Watch NASA Crash a Spacecraft Into An Asteroid

If all goes as planned, a SpaceX Falcon 9 rocket carrying the Double Asteroid Redirection Test (DART) will launch early Wednesday morning "to test whether slamming a spacecraft into an asteroid can nudge it into a different trajectory," reports The New York Times. "Results from the test, if successful, will come in handy if NASA and other space agencies ever need to deflect an asteroid to save Earth and avert a catastrophic impact." From the report: The DART spacecraft is scheduled to lift off atop a SpaceX Falcon 9 rocket on Wednesday at 1:20 a.m. Eastern time (or 10:20 p.m. local time) from the Vandenberg Space Force Base in California. NASA plans to host a livestream of the launch on its YouTube channel starting at 12:30 a.m. on Wednesday. If bad weather around the Vandenberg launch site prompts a delay, the next opportunity for liftoff would be about 24 hours later. After launching to space, the spacecraft will make nearly one full orbit around the sun before it crosses paths with Dimorphos, a football-field-size asteroid that closely orbits a bigger asteroid, called Didymos, every 11 hours and 55 minutes. Astronomers call those two asteroids a binary system, where one is a mini-moon to the other. Together, the two asteroids make one full orbit around the sun every two years.

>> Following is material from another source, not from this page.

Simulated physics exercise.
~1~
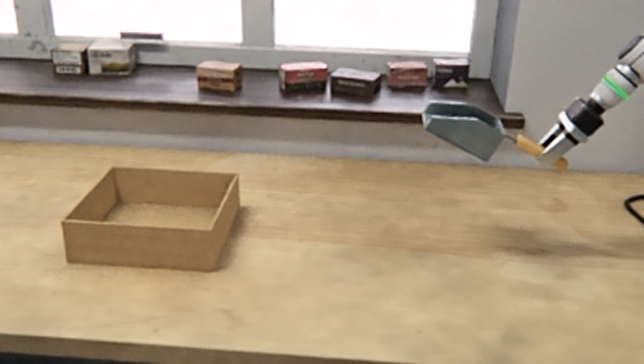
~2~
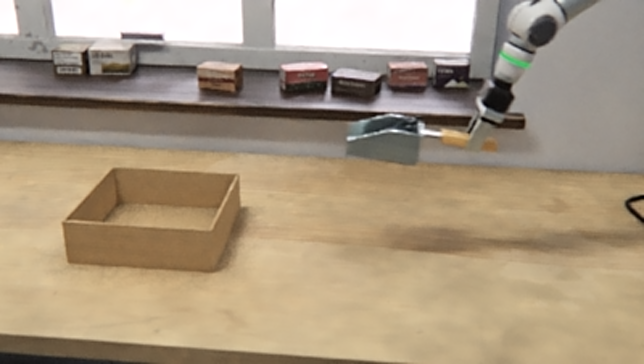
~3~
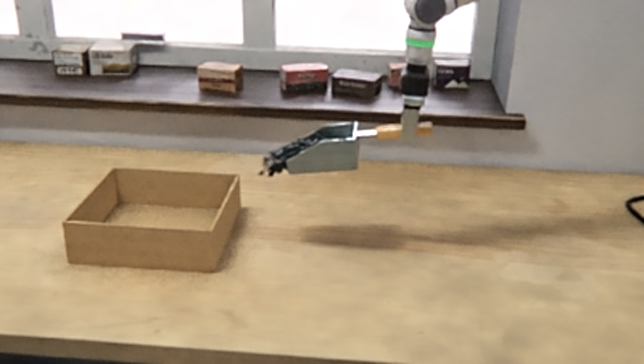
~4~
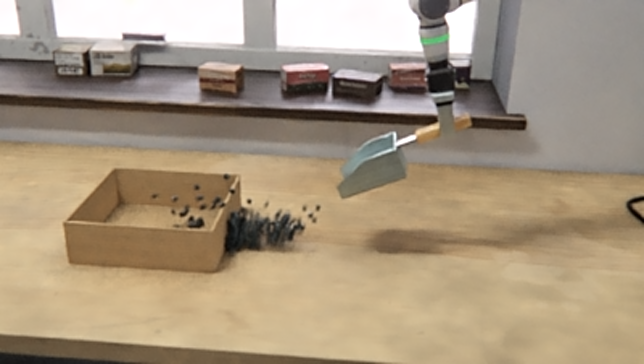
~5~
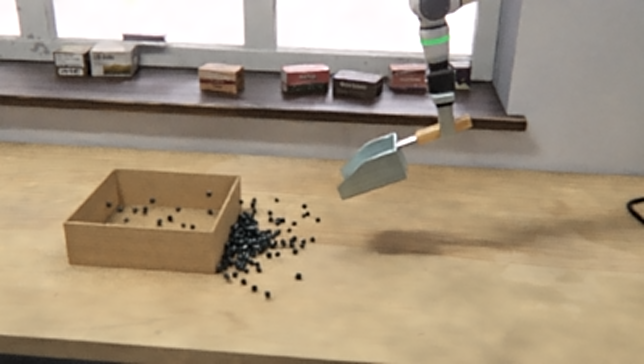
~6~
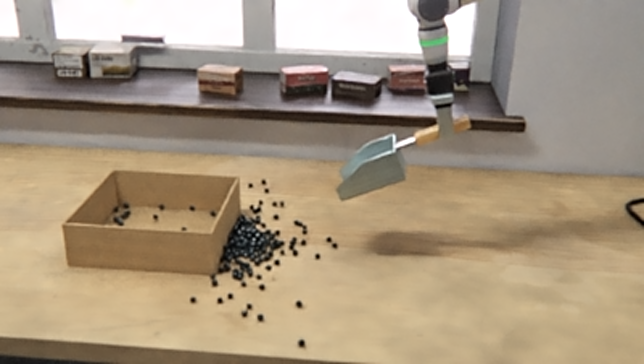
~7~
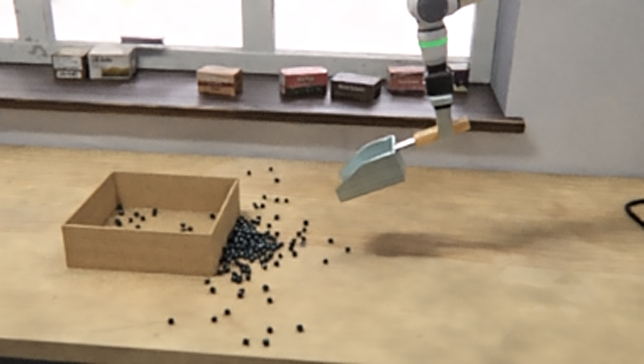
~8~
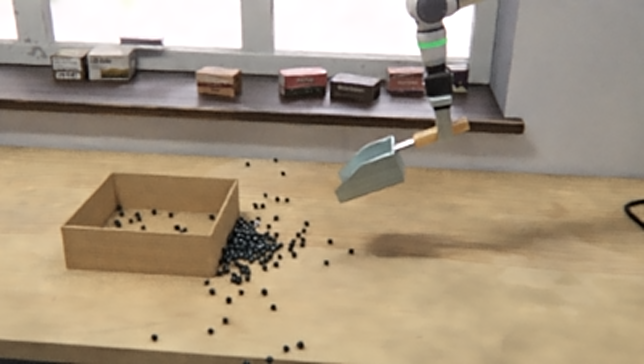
A pale wooden tabletop stands before a window, seen from slightly above by a gently swaying camera. An open tan box sits at left, small cartons line the dark sill behind, and at right a robot arm with a green light grips a grey-green scoop by its wooden handle. The arm carries the scoop left toward the box, tipping it forward as dark beads slide to its lip. It then draws back right, tilting further, and the beads fly out. A few land in the box, but most heap against its right side and scatter across the table while the empty scoop hangs still.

Dimorphos poses no threat to Earth, and the mission is essentially target practice. DART's impact will happen in late September or early October next year, when the binary asteroids are at their closest point to Earth, roughly 6.8 million miles away. Four hours before impact, the DART spacecraft, formally called a kinetic impactor, will autonomously steer itself straight toward Dimorphos for a head-on collision at 15,000 miles per hour. An onboard camera will capture and send back photos to Earth in real time until 20 seconds before impact. A tiny satellite from the Italian Space Agency, deployed 10 days before the impact, will come as close as 34 miles from the asteroid to snap images every six seconds in the moments before and after DART's impact.